Vedo-non vedo: è questione di sguardi. Da come guardi, capisci chi sei; se sei figlio della luce che permette di vedere il bene o delle tenebre che lo nascondono. In un periodo storico dove menzogna e verità, bene e male sono volute indistinguibili, mescolati come il bianco e il nero in un grigio indefinito e lattiginoso, la Parola del Signore con precisione chirurgica prova a fare chiarezza.
Il cosiddetto “discorso della pianura” condensa gli insegnamenti della nuova Legge che Gesù offre ai suoi seguaci che “lo ascoltano” e lo seguono per la strada. Nella vita si può guardare tutto e farsi deformare lo sguardo, subendo passivamente la teoria delle immagini che scorrono sui molteplici schermi della vita, ormai sempre a portata di mano. Guardando tutto si può cadere nel tranello di non vedere; assuefatti alla danza delle immagini, corriamo il rischio di diventare ciechi e freddi di fronte alla vita e di avventurarci, indifferenti per vie sbagliate, passive, deformanti. Non solo, ma il mondo pullula di ciechi che si vendono bene, assumendo il ruolo di guide di altri, conducendoli su strade perverse che il Signore identifica come “fosso”, laddove cadendo ci si fa davvero male, e dove, in quanto ciechi, si rischia di rimanere a vita, disorientati come siamo dalle troppe stelle luccicanti che accecano.
Gesù invita ancora una volta ad essere tra coloro che “ascoltano”, ad essere audaci, ad osare andare controcorrente, come bene indica la congiunzione avversativa “ma” legata all’ascolto.

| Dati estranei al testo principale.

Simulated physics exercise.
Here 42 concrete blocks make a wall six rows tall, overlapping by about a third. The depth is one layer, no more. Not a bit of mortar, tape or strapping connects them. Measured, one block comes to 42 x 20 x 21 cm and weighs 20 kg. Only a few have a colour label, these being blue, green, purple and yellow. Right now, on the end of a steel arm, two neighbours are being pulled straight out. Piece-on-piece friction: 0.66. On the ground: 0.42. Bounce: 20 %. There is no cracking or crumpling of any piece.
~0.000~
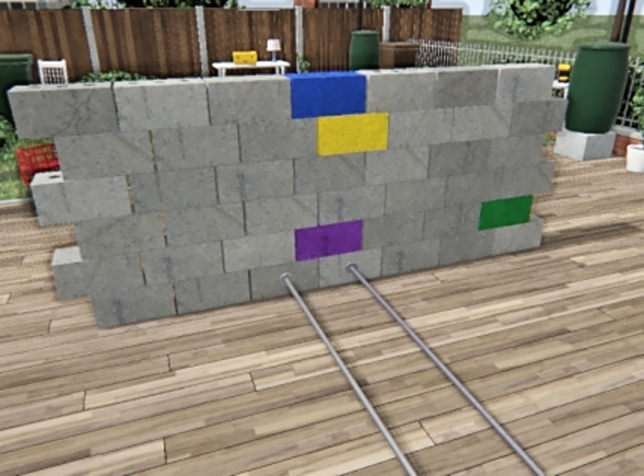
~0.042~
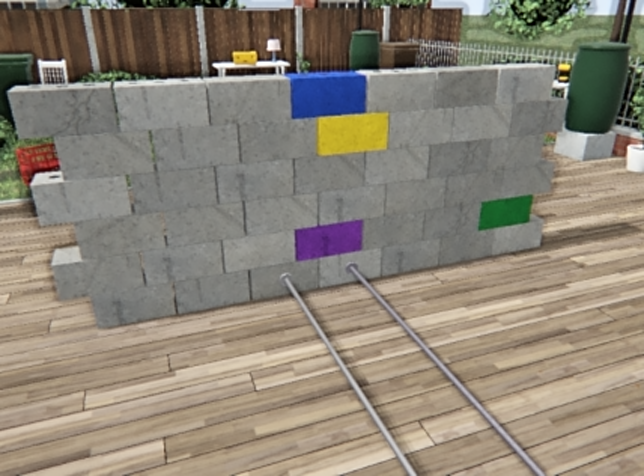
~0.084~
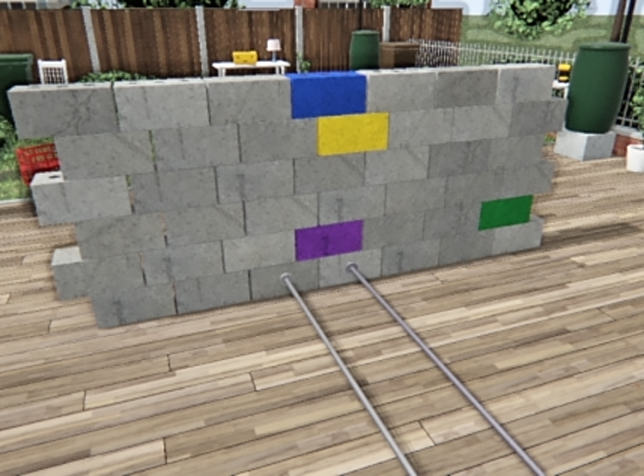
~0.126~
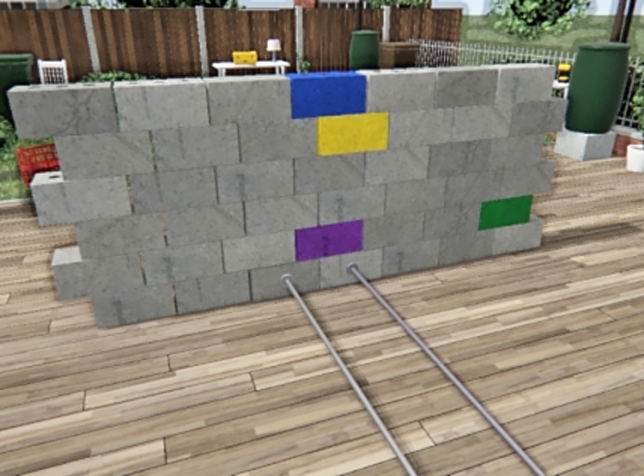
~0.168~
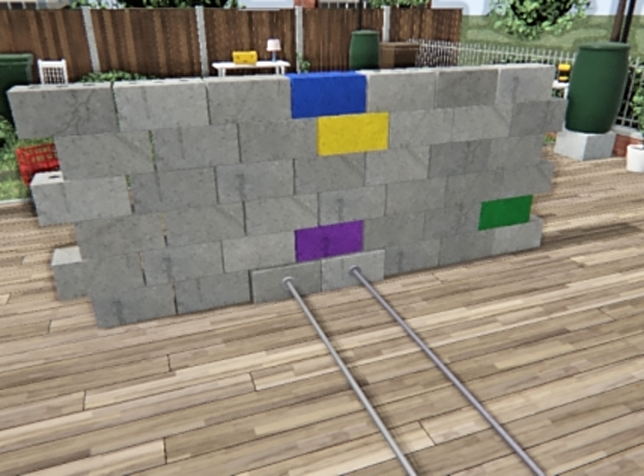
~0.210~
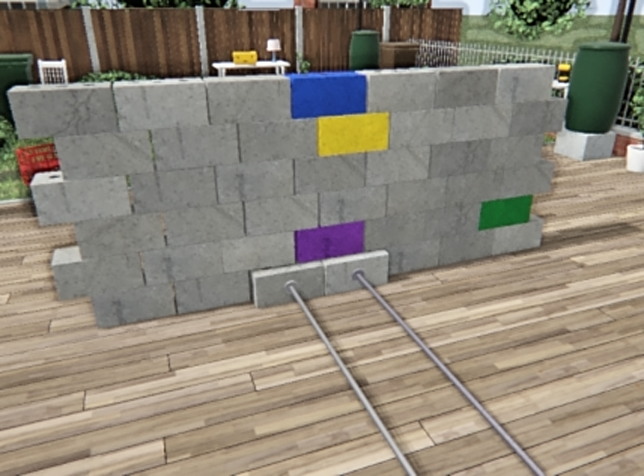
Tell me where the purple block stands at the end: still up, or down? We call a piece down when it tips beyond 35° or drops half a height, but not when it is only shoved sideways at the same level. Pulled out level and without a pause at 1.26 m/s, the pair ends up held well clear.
At the end the purple block is down.
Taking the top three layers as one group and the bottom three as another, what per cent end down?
Top 0 per cent versus bottom 10 per cent.
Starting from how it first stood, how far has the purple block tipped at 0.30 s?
Some 0°.
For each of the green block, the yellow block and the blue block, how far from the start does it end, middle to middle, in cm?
Green 0 cm, yellow 10 cm, blue 10 cm.
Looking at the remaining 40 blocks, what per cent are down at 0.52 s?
By that time it is 0 percent.
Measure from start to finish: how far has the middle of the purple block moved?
I'd estimate near 35 cm.
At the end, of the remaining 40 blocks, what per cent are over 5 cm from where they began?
15 percent of them have shifted.
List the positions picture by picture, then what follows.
In the first frame (places mark the middle of the side facing us), pulled block (334, 264) not yet moving; purple block (331, 241); blue block (331, 97); yellow block (355, 134); the rest undisturbed.
Pulled block (334, 264) not yet moving; purple block (331, 241), in the second frame.
Pulled block (334, 264) not yet moving; purple block (331, 241), in the third frame.
Pulled block (335, 265) 13 mm out; purple block (331, 241), in the fourth frame.
Pulled block (337, 267) 49 mm out; purple block (331, 241), in the fifth frame.
Pulled block (340, 271) 10 cm out; purple block (332, 242) shifted 25 mm; yellow block (355, 134); blue block (331, 97); 2 disturbed, none down, in the sixth frame.
After 0.30 s, none of the 40 other blocks down, 14 disturbed; purple block shifted 7 cm; yellow block shifted 39 mm.
After 0.52 s, 1 of the 40 other blocks down; purple block leaning 31°, 17 cm lower; yellow block shifted 6 cm.
At rest (1.0 s), 1 of the 40 other blocks down; purple block 21 cm lower; yellow block shifted 6 cm; blue block shifted 58 mm. As the last picture would show them, middles, purple block near (341, 284), yellow block near (351, 133).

Questa voce del Signore-Pastore può farci correre il rischio della conversione: quella cui Gesù invita lo “attore” (ipocrita) nascosto (crittato) sotto la maschera di scena. “Giù la maschera!” sembra gridare il vangelo odierno, proprio nel pieno della festa delle maschere dove va in scena (per esorcizzarlo) il carosello della follia: un cieco oscurato da una trave non può correggere il minuscolo difetto del campo visivo di chi ha una ciglia nell’occhio! Questa domenica già ci orienta al cammino che presto inizieremo nella Grande Quaresima che ci conduce a far saltare le pesanti maschere che annebbiano e sclerotizzano il cuore. Nella bagarre delle tante voci che si propongono a guru degli altri, la voce della coscienza è sempre più tacitata, ma il vangelo richiama alla profondità interiore: possono esserci gesti forti che a pelle urtano e provocano al risentimento: da che cuore vengono? Come fruttificano in noi? Quale effetto producono? Albero buono dà frutti buoni, anche se, magari non belli da vedere, incerati come la frutta perfetta della grande distribuzione. Uomo buono anche se brusco e irruento, dal suo gran cuore saprà donare la dolcezza della carota e il rigore del bastone che sa far camminare dritti e spediti, perché la sua bocca esprime quello che nel cuore non è contenibile.